Best in Nation App Challenge winners will receive a total of $20,000 for their school or organization and the chance to turn their app idea into a real working app available for download. Best in State winners will earn $5,000 grants for their school, club or group, as well as tablets for each winning team member.

The deadline for submission is Nov. 24, and the winners will be named in January 2016.

“I love the annual Verizon Innovative App Challenge because students as young as middle school are dreaming up solutions that many adults haven’t yet conquered,” said Rose Stuckey Kirk, Chief Corporate Social Responsibility Officer for Verizon. “This contest does more than put amazing apps into the market, it also turns shy students into leaders and it helps all students, especially girls, fall in love with technology.”

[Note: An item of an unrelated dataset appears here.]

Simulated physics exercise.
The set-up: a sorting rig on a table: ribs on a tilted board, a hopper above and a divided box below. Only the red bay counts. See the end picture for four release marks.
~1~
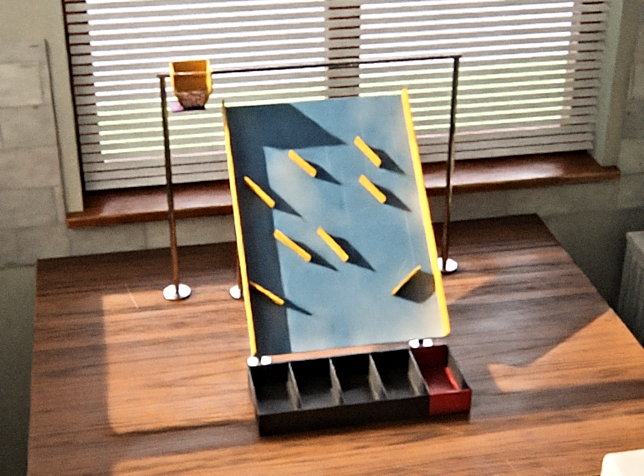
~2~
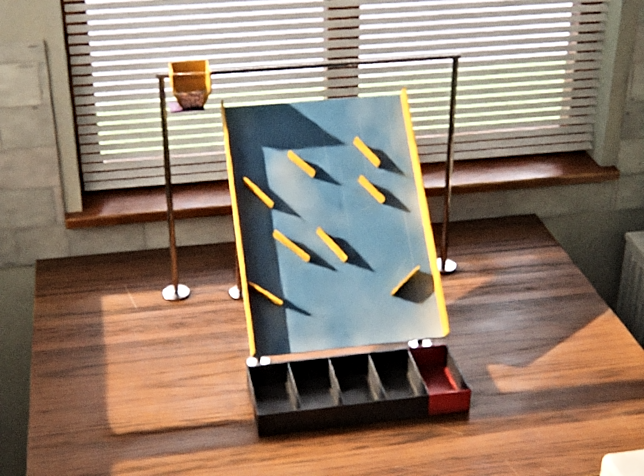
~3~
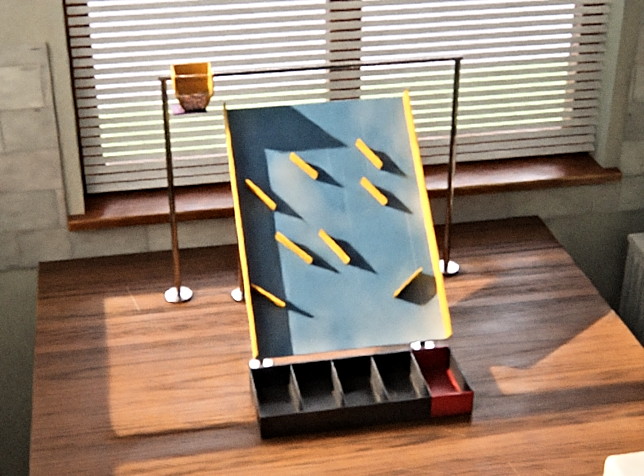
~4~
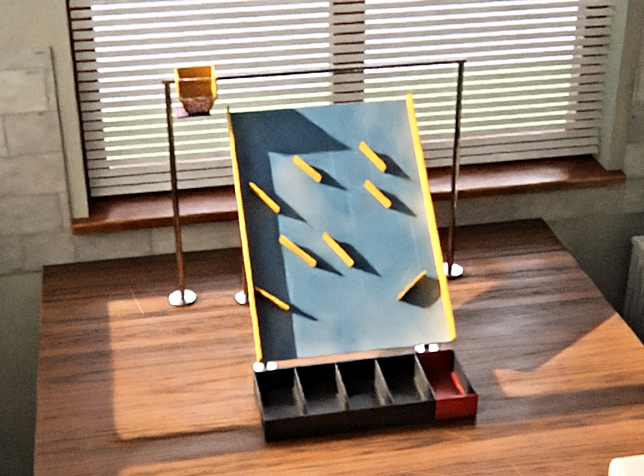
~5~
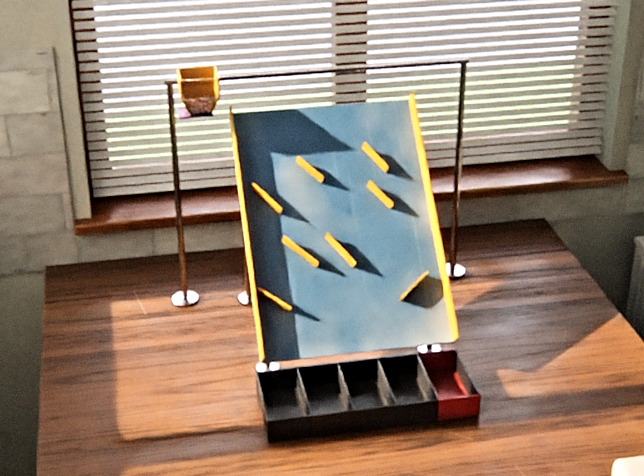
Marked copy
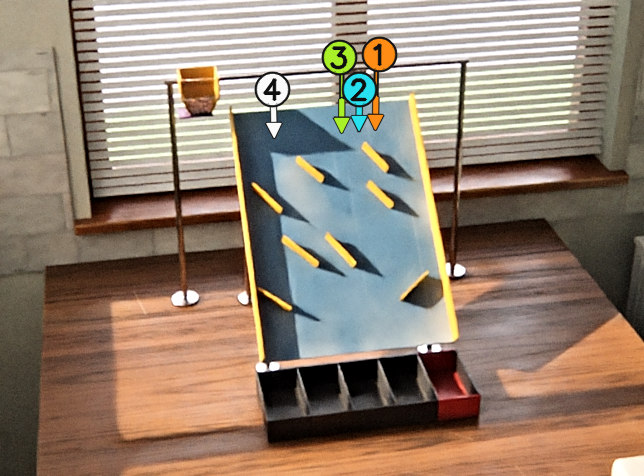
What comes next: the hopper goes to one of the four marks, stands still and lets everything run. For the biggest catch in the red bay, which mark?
It is 1.
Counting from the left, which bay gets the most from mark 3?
The fourth.
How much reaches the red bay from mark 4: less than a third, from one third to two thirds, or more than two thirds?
It is less than a third.
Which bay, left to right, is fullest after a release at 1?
It is the fifth one.
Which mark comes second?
2 it is.
On the marked copy, mark 1 meets the board at (375, 124); mark 2 meets the board at (359, 125); mark 3 meets the board at (341, 127); mark 4 meets the board at (274, 132).
For mark 1, the bulk in the red bay, a small share in other bays, a small share outside the box.
For mark 2, close to a third in the red bay, close to half in other bays, a small share outside the box.
For mark 3, a small share in the red bay, the bulk in other bays, a small share outside the box.
For mark 4, only a few in the red bay, the bulk in other bays, a small share outside the box.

The all-girls team of 6th graders from Resaca Middle School in Los Fresnos, Texas, never imagined their app idea to help the blind navigate, inspired by their visually impaired classmate,  would generate so much attention across the nation. They won the App Challenge in 2014 and their Hello Navi App earned them a visit to the White House Science Fair where they met President Obama and Bill Nye, the Science Guy. Now 8th graders, the girls recently sold their app to Visus Technology and they are working to expand Hello Navi for use on college campuses nationwide.

Janessa Leija, 13, of the Hello Navi App team, said, “Sometimes amazing ideas are trapped in the heads of people of who may never put them out there. And they need to, because those ideas could change someone’s life.”